The decision has been disputed by scholars ever since, although a 2020 paper by Benjamin Lathrop Brown has argued that recently unearthed archival sources prove Bell’s priority. Whether this will finally settle a 150-year-old controversy remains to be seen.

When was the first telephone call made?

On 10 March 1876, three days after the publication of his patent, Alexander Graham Bell made history with a peremptory instruction to his assistant Thomas Watson: 

Mr Watson, come here—I want to see you

Crackly and indistinct, but intelligible, the words were the first to be spoken over the telephone. 

How was the technology developed and improved?

For some reason, Bell later returned to his original ‘magneto’ transmitters and receivers and developed them into commercially practicable devices. Along the way he successfully fought off hundreds of challenges to his patent.

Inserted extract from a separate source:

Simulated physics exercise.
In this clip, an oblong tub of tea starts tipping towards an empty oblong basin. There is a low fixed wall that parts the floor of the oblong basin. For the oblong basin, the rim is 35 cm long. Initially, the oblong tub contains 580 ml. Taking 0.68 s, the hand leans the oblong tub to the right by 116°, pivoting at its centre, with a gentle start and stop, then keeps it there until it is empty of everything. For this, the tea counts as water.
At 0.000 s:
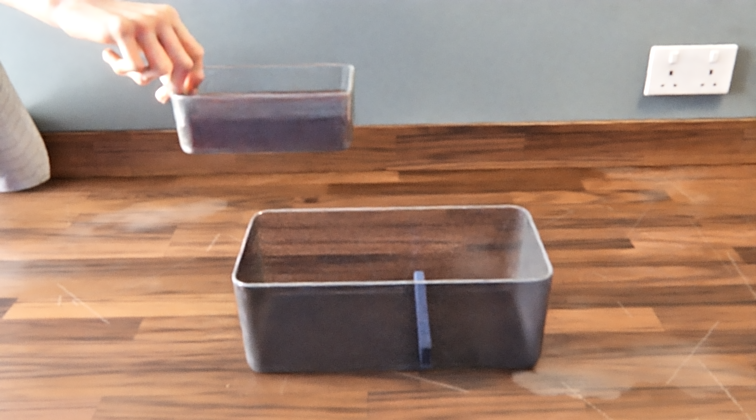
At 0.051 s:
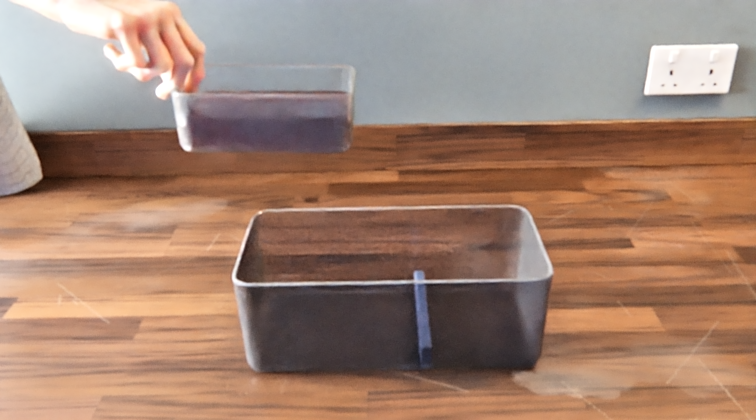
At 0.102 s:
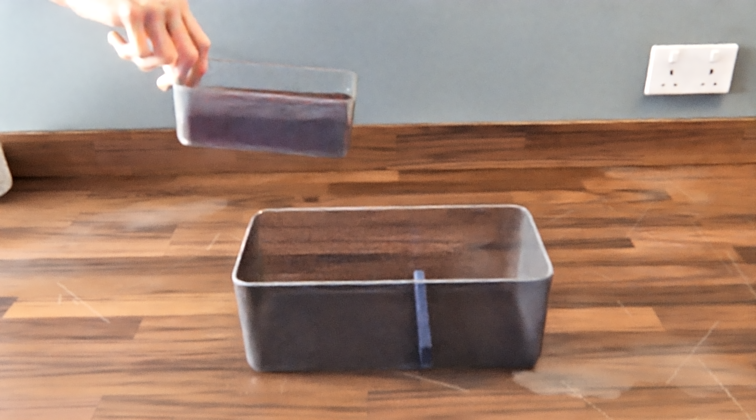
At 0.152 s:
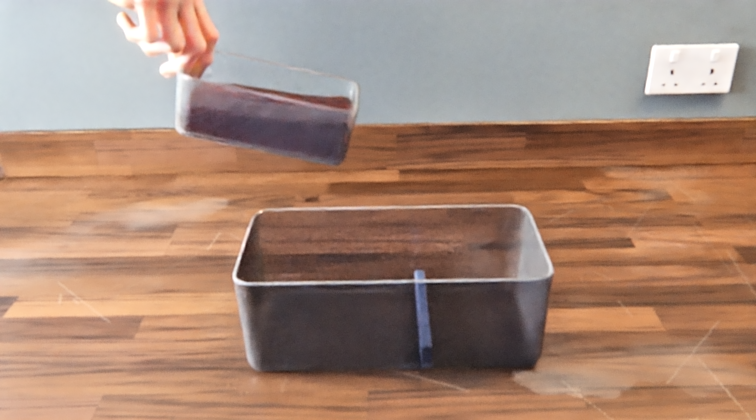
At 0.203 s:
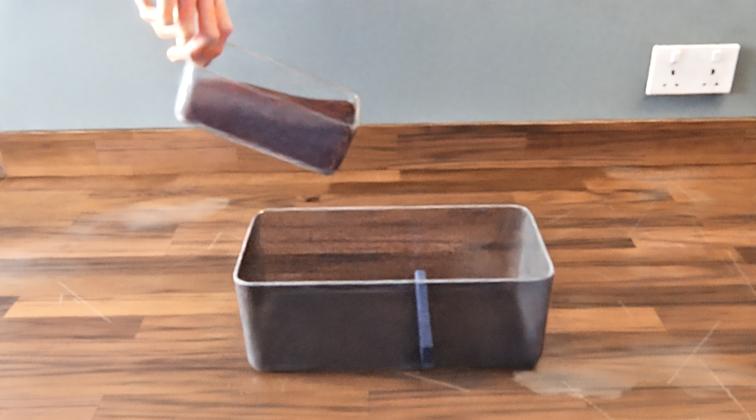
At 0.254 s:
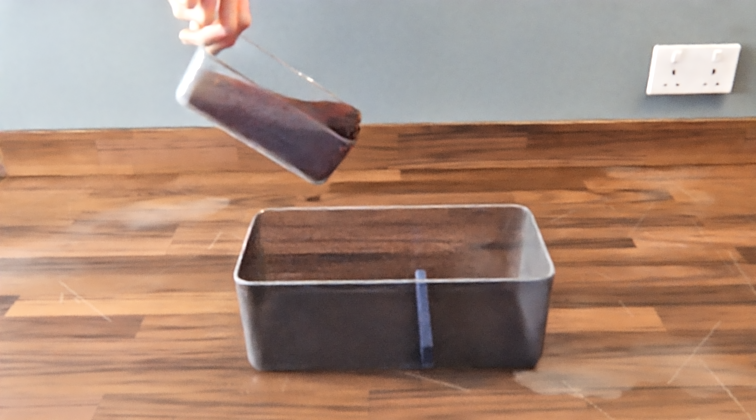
On a wooden worktop, a hand tilting a clear oblong tub of dark liquid rightward above an empty oblong basin.
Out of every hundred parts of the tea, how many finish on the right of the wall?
About 22 in every hundred.
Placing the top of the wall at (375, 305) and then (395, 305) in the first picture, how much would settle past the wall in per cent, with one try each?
It comes to 75 per cent, and then 55 per cent.
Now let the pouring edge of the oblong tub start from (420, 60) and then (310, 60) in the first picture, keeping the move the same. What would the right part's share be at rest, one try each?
Try 1: Approx. 65 %; try 2: Approx. 20 %.
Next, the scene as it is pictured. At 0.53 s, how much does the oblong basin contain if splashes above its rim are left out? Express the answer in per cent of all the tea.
I reckon close to 54 percent of it.
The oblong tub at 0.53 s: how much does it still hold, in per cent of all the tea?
Some 6 % of it is still there.
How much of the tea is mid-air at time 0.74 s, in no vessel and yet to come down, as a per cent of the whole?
Near 5 in a hundred.
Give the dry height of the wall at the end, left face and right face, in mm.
On the left it's about 16 mm; on the right, about 24 mm.
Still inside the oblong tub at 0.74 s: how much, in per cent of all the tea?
Close to 0 percent of the total.
By 0.53 s the tilt is 103° and 6 per cent is still to pour, 49 is left of the wall and 5 right of it.
By 0.74 s the tilt is 116° and 0 per cent is still to pour, 78 is left of the wall and 17 right of it.
By 0.95 s the tilt is 116° and 0 per cent is still to pour, 75 is left of the wall and 21 right of it.
By 1.18 s the tilt is 116° and 0 per cent is still to pour, 75 is left of the wall and 21 right of it.
At rest 75 per cent lies left of the wall, 22 right of it and 3 outside.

In 1877 Gardiner Greene Hubbard formed the Bell Telephone Company to exploit the invention.

The company controlled a highly lucrative monopoly on telephone communication in the USA: the multinational telecommunications giant AT&T is its direct descendant. 

Others, including the American inventor Thomas Edison and the Welsh-born physicist David Hughes, developed improved microphones that made it easier to hear what was being said. Telephones spread rapidly from offices into homes.
 

Wall telephone with Edison chalk receiver, 1879
Science Museum Group Collection More information about Wall telephone with Edison chalk receiver, 1879
Pair of Bell telephones, 1878
Science Museum Group Collection More information about Pair of Bell telephones, 1878

What was the impact of the first telephone call?

Within months Bell could demonstrate conversations not over a few yards but over a few miles, between Boston, Massachusetts and the suburb of Somerville. 

He has gone down in history as the inventor of a device that is now ubiquitous and indispensable—but we might never know the extent to which his personal circumstances influenced his success.

The novelty of being able to speak to someone many miles away was soon transformed into an expectation of 24-hour, instant voice communication anywhere in the world.